As Rachel struggles to make herself relevant at NYADA, the New Directions kids who are still at McKinley vie to be her replacement. The first new contender is Unique (The Glee Project's Alex Newell, who played the Vocal Adrenaline ace-in-the-hole last season). Unique's presence at McKinley confirms my suspicions that Lima, Ohio, has maybe four parents altogether, tops, and zero school district zoning laws. She, Blaine (who I guess didn't run right back to the Warblers the second Kurt graduated), Tina, and Brittany do a thunderdome sing-off to "Call Me Maybe" to see who should win the top spot. It should be completely tiresome to sit through after this summer's onslaught of lip dubs, but it's not — it's a delightful, imminently downloadable little arrangement that the kids have a lot of fun with.

A side note: In interviews over the summer, some of Glee's producers talked about how they were glad to be in the 9 p.m. time slot this year, because they wanted to be "edgier." We saw some of this in last night's episode, when Jacob Ben Israel refers to Tina as a "see you next Tina" on his video blog and Brittany talks about how it's hard to have Santana in Kentucky because it's too hard to scissor the webcam. What bothers me about that is I think about kids from conservative families who need Glee to feel like they're not alone, and it concerns me that material like this will give their parents (more) reasons not to let them watch the show. Find ways to use the edge for good, Glee!

In a moment of oh-my-God-I-can't-believe-that-story-line-didn't-get-scrapped-entirely, Kurt goes to meet Coach Sylvester's new baby, and Sue congratulates him for breaking barriers, since normally it's just the one-time star athletes who haunt the halls of their high schools post-graduation. Ideally, college counselors nationwide will begin screening this episode as an argument for applying to safety schools, a concept contemporary American television continues to be unfamiliar with. It's Blaine who ultimately nudges Kurt out of the nest with song, telling him he belongs in New York as he sings Imagine Dragons' "It's Time." I'm not sure whether Zach Woodlee's choreography here — based around the rhythms of the Cup Game and full of double dutch jump roping — is an homage to choreography that's been done elsewhere or not, but in terms of dance, it's one of my favorite things I've ever seen on Glee. Blaine, as ever, nails it. Burt Hummel sees Kurt off at the airport, and here's hoping Kurt makes enough trips home this season to finally get Mike O'Malley that Emmy.

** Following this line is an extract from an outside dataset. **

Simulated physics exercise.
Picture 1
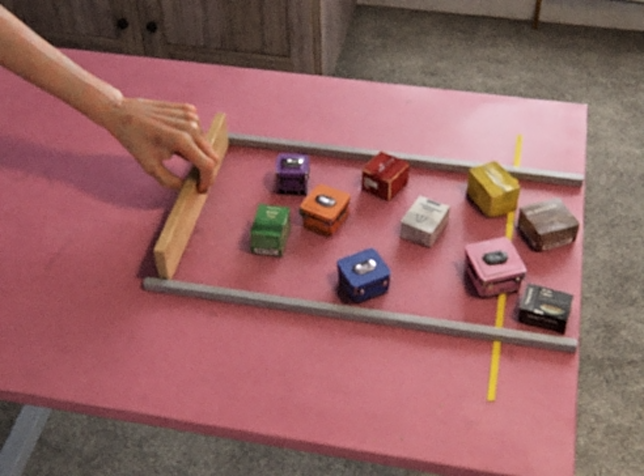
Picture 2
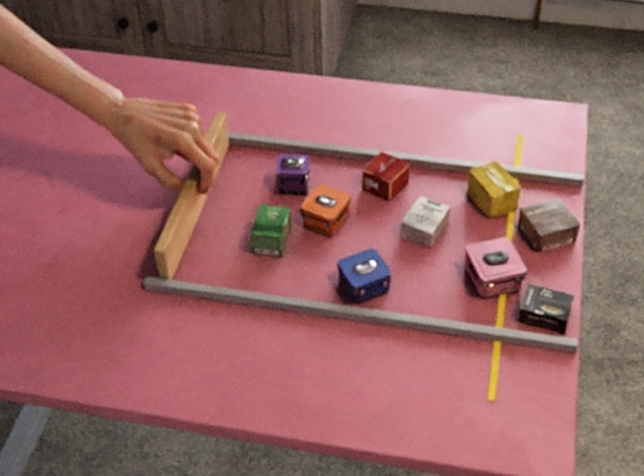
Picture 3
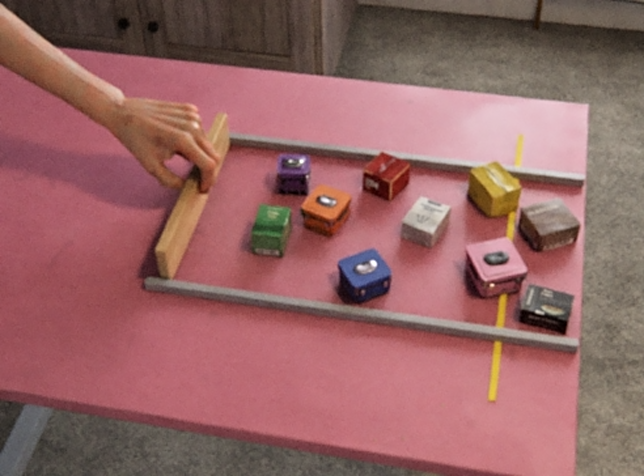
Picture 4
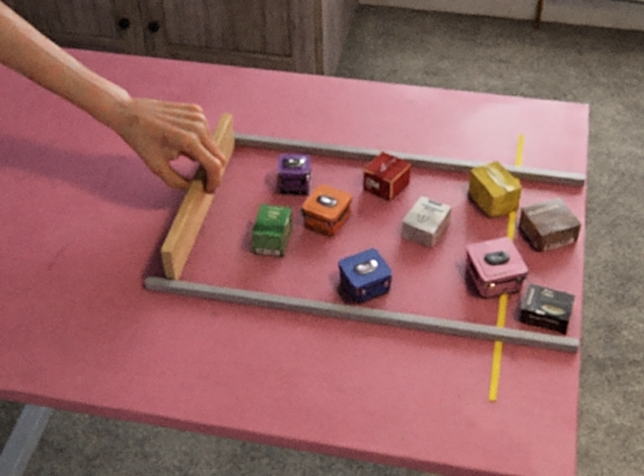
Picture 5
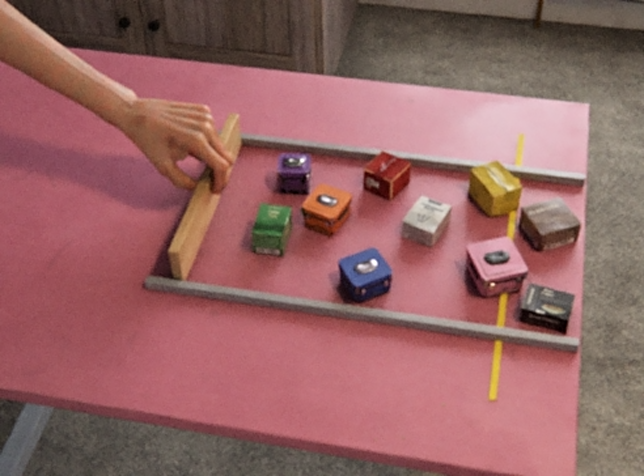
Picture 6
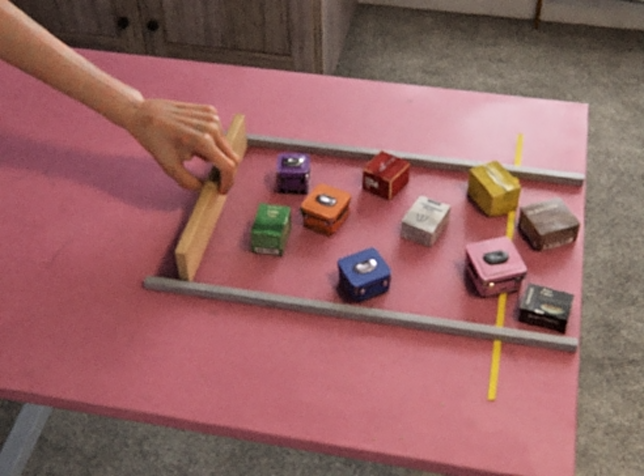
In the video, a hand holds a wooden board at the left end of a channel between two gray rails on a pink table and slides it slightly right, while the scattered colorful small boxes ahead of it stay still.
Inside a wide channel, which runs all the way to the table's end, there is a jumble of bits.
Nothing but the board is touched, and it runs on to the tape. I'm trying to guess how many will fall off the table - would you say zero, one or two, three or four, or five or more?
Most likely the sweep will knock off one or two.
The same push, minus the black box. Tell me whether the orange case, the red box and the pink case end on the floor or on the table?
In that case the orange case stays where it is, the red box stays where it is, the pink case stays where it is.
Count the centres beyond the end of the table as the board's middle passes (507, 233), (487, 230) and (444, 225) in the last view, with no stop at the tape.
In order: 1, 1, 0.
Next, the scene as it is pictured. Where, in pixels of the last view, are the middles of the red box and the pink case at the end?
Going in order, first (533, 183) and next (568, 279).
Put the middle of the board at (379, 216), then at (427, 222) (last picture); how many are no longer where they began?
Tally: First 6; then 7.
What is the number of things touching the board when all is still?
It is in contact with 5.
Early on, none off yet; black box at rest near (546, 308); brown box at rest near (549, 224); pink case at rest near (494, 267).
Finally, the number that fall off is one or two; lost, brown box.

Once auditions for the New Directions start and the decoy contenders (including the inimitable Stoner Brett, who I hope is in every episode and gets a web-based spinoff, too) are out of the way, two of the new series regulars are introduced. First up is Jake, Noah Puckerman's secret half-brother (no, really), who gets angry and knocks over a music stand after his audition is cut short. He declines Mr. Shue's offer to join the club, since it was contingent on taking the chip off his shoulder, but he'll clearly be back.

And then there's Marley, who's the daughter of the very overweight school lunch lady, a fact that her mother wants to keep secret for Marley's social standing (they should probably have fewer heart-to-heart conversations in the cafeteria kitchen if they're serious about this). They're very sweet together, even if their interactions have an after-school-special feel to them. What's odd is Marley's visual "thing" is an assortment of newsboy caps that she wears in rotation, which leads me to ask: Is she being dressed that way — like some sort of Dickensian street urchin — so we remember that she's poor?

But more important, Marley can sing. Her audition is juxtaposed with Rachel's first master class at NYADA, and while "New York State of Mind" is just as strange a choice for a high school auditorium as it is for the first day of voice class at an arts conservatory, Marley goes riff for riff and punch for punch with Rachel. And the difference between watching Marley and Rachel perform is that when Marley sings it looks like fun, and when Rachel sings it looks like work.

The episode ends in a blur of the new kids getting slushied, and the Glee kids deciding that they don't mind being unpopular if it means they can stick up for Marley and her mom, and Kurt and Rachel reuniting in New York, and Marley belting out "Chasing Pavements" as the rest of the New Directions perform choreography that's actually realistic for teenagers to learn. Nothing gold can stay, of course. There's no guarantee that Glee won't try to do far too many things with too many actors this season or that the episodes that are all New York or all McKinley will work. But at the very least, for this one episode, it was really nice to see Glee again.